テーマはなんなんでしょうね。小説なら今でも覚えている「環境問題」だと思うのですが、映画だとアラキスの厳しい自然を生きるためのスーツが自分たちが吐き出した涙や汗など液体を、水分として再び身体に取り込めるという点は「環境問題」のひとつかと思いますが、映画だけ見ると一設定という感じでテーマではないですね(というか、砂漠の惑星だから水が大切なのは想像すればわかるけれど、映画でその点をそれほど強調していない。なので、このスーツの設定だけでは原作見てないとテーマ性があるかどうかの前提さえ、思い浮かばないだろう。その点は少し残念かも。教条的にはなるが、そこは見せてほしかった)。未来が見える時、人は何を思うのか。と言っても、この映画だとポールが見た未来の出来事はまだおきてませんので、そんなに葛藤も感じなかった。単純に宇宙を舞台に、国と国の陰謀を描きたかったのかもしれません(うーんでも、これは原作者の考えかも)。映画を作る人たちが、原作が1960年代のこの映画を今作るにはどういうテーマを現代的だと考えたのでしょうか。砂の惑星という過酷な、世界に生きる人間を描きたかったのかもしれません。二部作の一部らしいので答えが出ませんね、完結しないと、明確にこれだろうというテーマを見つけるのは難しいかと思います。
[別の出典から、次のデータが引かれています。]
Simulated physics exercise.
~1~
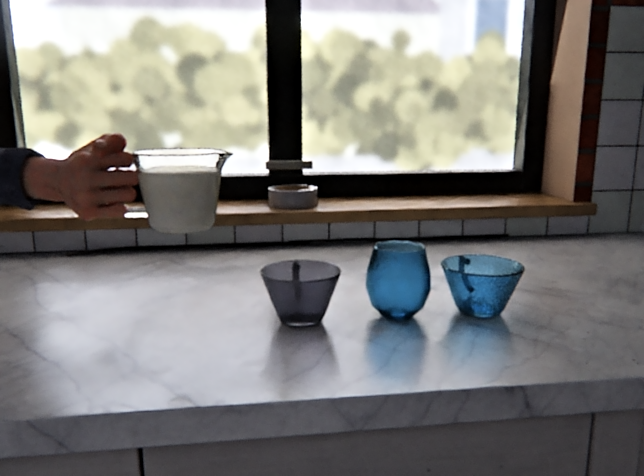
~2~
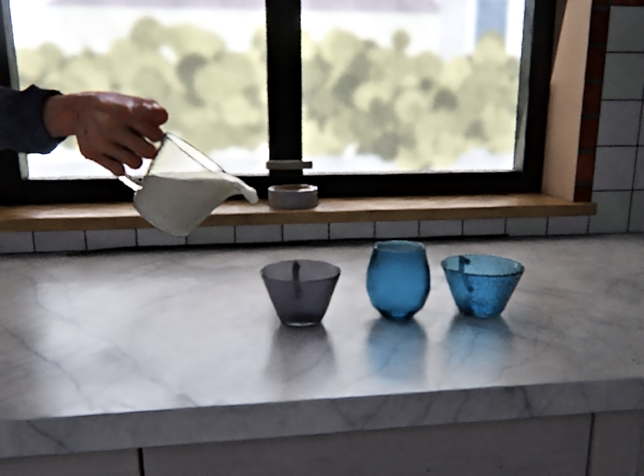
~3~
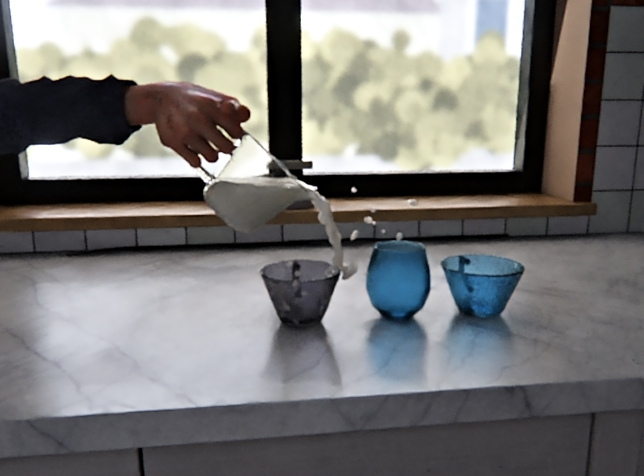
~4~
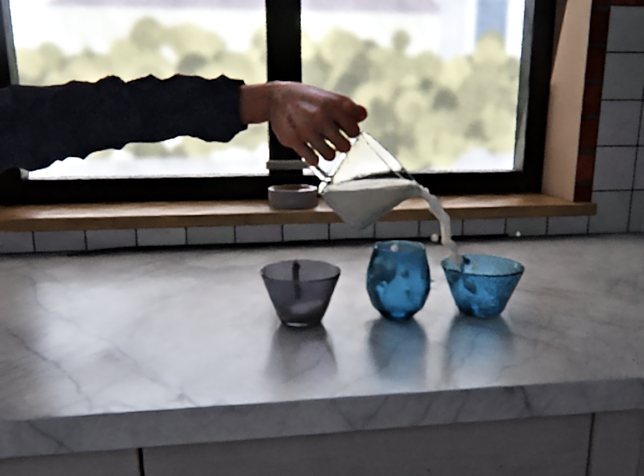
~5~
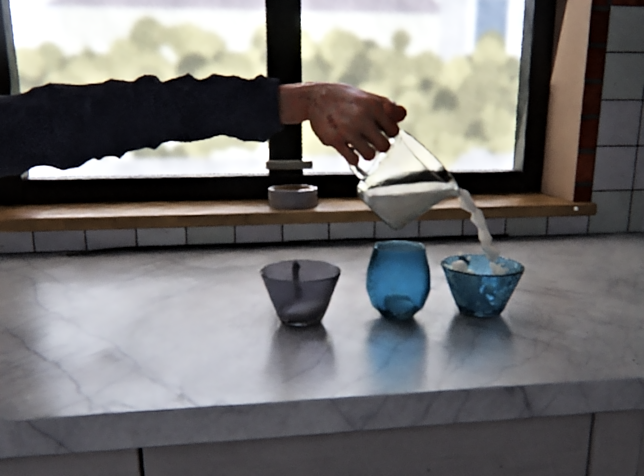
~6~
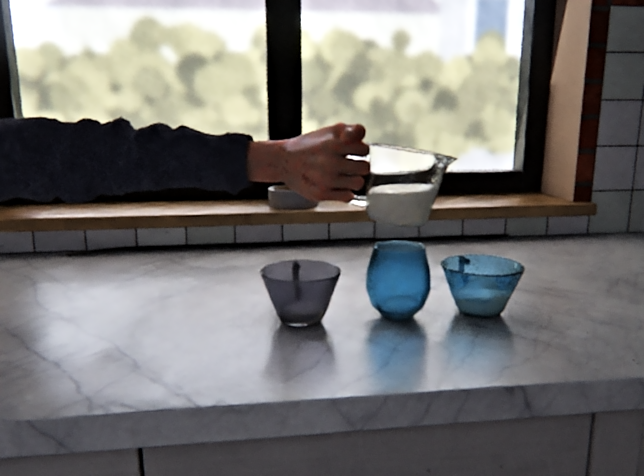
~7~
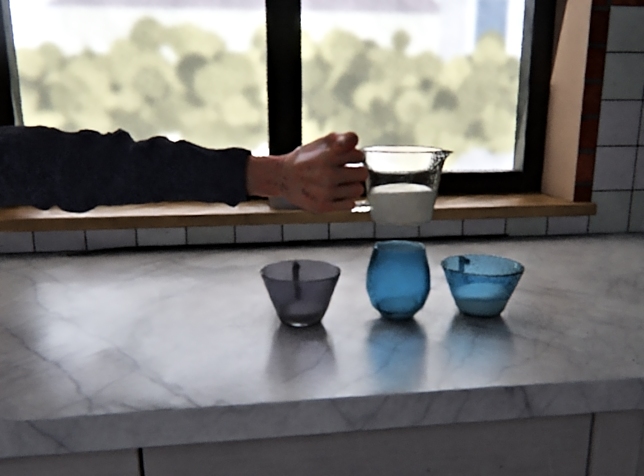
On a marble counter by a window, a hand tipped a glass jug of milk and swept it right over a grey cup and two blue ones, splashing a little, then leveled it, leaving milk mostly in the right cup and some still in the jug.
本当面白かった。SF的な設定から考える面白さと、国取り物語的な面白さ。「ハルコンネン家」に関しては、最初から「アトレイデス家」を襲う雰囲気出していましたしね。対立の予感。未来視ができるポール。運命の子であるポール。彼がどうなるかが楽しみでもありますね(強いキャラクターづけはしてなかったです)。ポールたちは最終的に「フレメン」に会いにいくのだけれど、「フレメン」たちに対しても対立の予感がありますよね。前半は説明的でもあるので、上記の期待感で見てましたね。物語として前半だけ取り出すと、それほど面白いというわけでもないです。中盤はやはり、戦闘場面がありますからね。見ているだけで面白い。後半は、ポールとジェシカの逃避行は楽しませてもらいました。SFだったら設定の説明だけで前半30分くらいは説明的でも楽しめるな(と言いつつ、この映画では前半にポールの修行という飽きない展開があるけど。あと香料運びに失敗して、アトレイデス家の人たちが香料採取の人たち、採取のメカから助けるところとかは、楽しめたね。世界観の説明があり、専門用語がバンバン出てくる作品なのに、なんでこんなに楽しめるかは考えないとね。ビジュアルが良かったのもあるかも。
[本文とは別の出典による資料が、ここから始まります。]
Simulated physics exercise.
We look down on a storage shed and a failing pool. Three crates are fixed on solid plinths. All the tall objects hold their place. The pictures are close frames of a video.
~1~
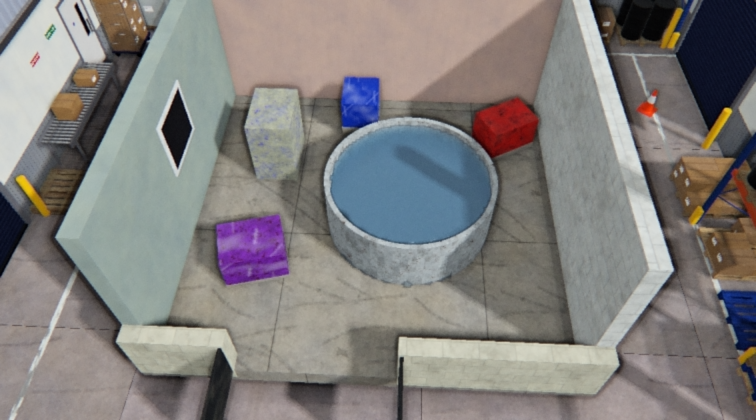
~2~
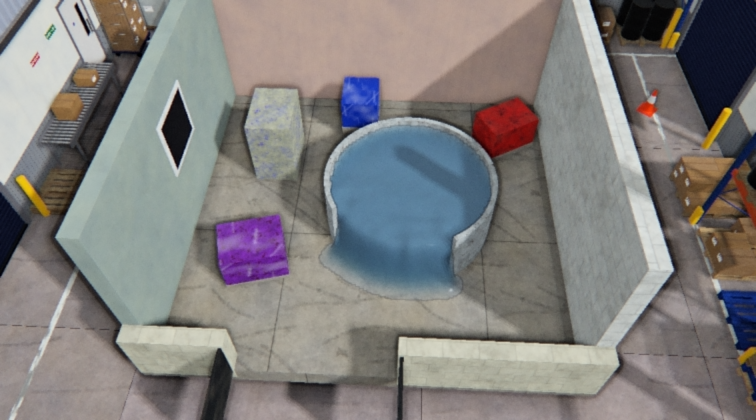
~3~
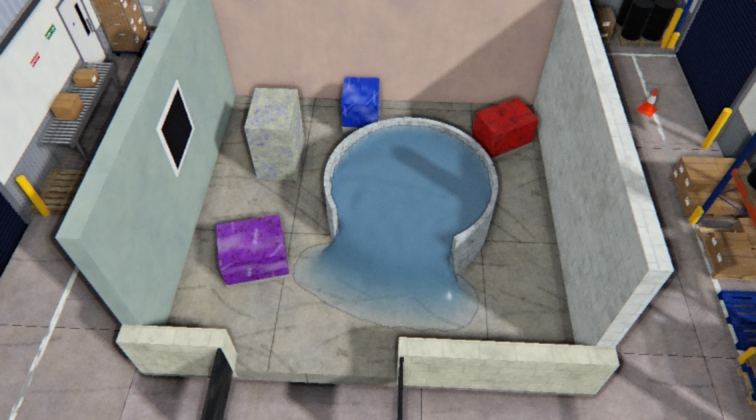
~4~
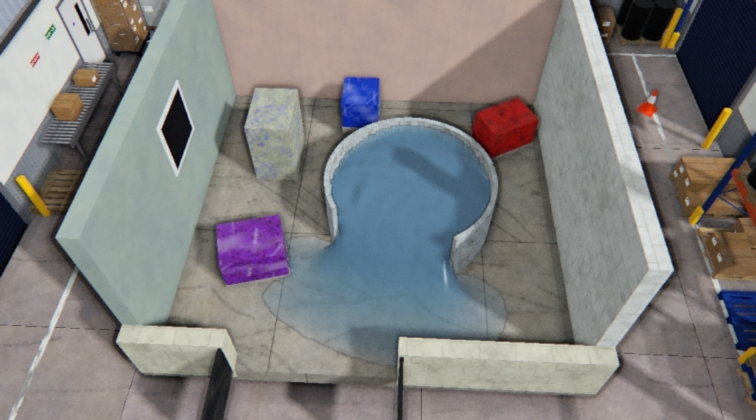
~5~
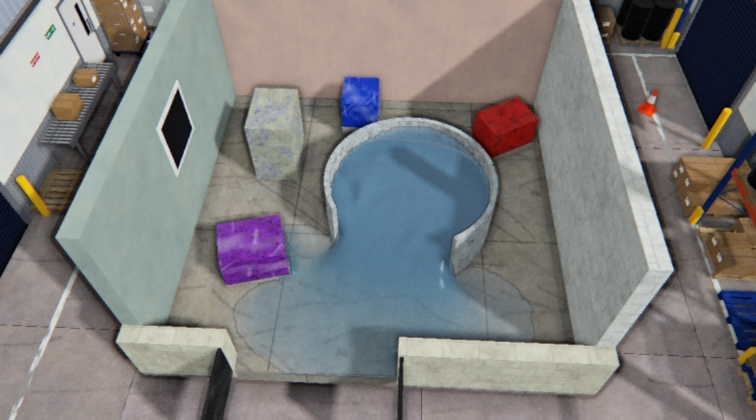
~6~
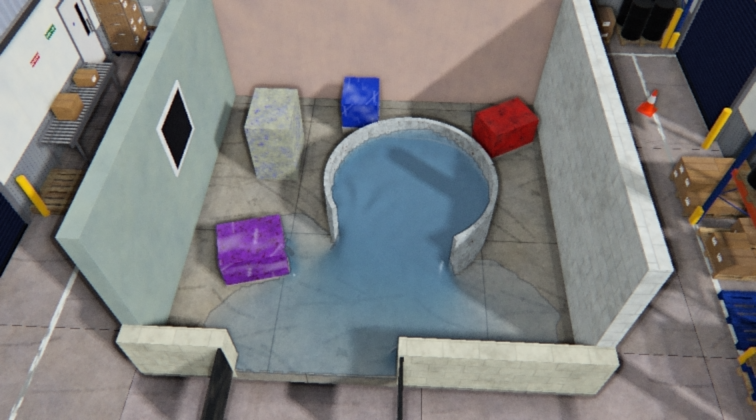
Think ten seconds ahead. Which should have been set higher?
The purple crate is soaked; the red crate is soaked; the blue crate keeps dry.
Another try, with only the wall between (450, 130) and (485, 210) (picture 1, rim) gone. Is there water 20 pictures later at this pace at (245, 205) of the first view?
There: Free of water.
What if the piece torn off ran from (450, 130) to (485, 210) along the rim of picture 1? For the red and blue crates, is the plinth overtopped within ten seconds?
My reading: Red crate takes water; blue crate is wetted.
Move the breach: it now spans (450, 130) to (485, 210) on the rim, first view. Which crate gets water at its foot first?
I say the one in red.
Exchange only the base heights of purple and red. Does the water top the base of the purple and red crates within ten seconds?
One by one: Purple is wetted; red takes water.
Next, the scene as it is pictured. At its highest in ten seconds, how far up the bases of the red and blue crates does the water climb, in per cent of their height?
About 260 and 60 per cent.
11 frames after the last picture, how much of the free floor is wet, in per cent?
Close to 55 %.
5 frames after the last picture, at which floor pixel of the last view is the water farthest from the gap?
Close to (160, 349).
A moment on, water covers 35 % of the floor; the purple crate water round its plinth, the red crate not reached, the blue crate not reached.
Next, water covers 55 % of the floor; the purple crate water round its plinth, the red crate not reached, the blue crate not reached.
Then, water covers 75 % of the floor; the purple crate water round its plinth, the red crate water round its plinth, the blue crate water round its plinth.
Later, water covers 100 % of the floor; the purple crate water round its plinth, the red crate water round its plinth, the blue crate water round its plinth.
In the end, water covers 100 % of the floor; the purple crate was topped, the red crate was topped, the blue crate stayed above the water.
IMAXのでかい画面は良かったです。映画全編IMAXサイズで作っているわけでもないのね。大きい画面の方が迫力があるのはわかるけれど、高いお金を出してIMAXで見なくても良いかな、とも思いました。他の人の感想見ると、没入感が違うというね。普通の劇場サイズで見てないから、比べてみないとわからないね。

この映画人気になってほしいな。不人気だと続編を作るか怪しい。みなさん、すごく面白いから見てください。続編は、ポールによる「アトレイデス家」再興、「ハルコンネン家」「帝国」を没落させる展開かな、デューンの謎を追いつつ。ポールの活躍はこれからですね。今回は、プロローグという感じです。

途中で終わるのが気になる人もいるらしい。私は続編があるかどうかは知らずに見に行ったけど、「あの原作を一作で終わらすの無理だろう」と思って見たので気にならなかった。というか、「ここで終わりかな。あっ、まだ続くんだ」と思いながら見ていた。

実写映画で久しぶりにパンフレットを買っちゃいました。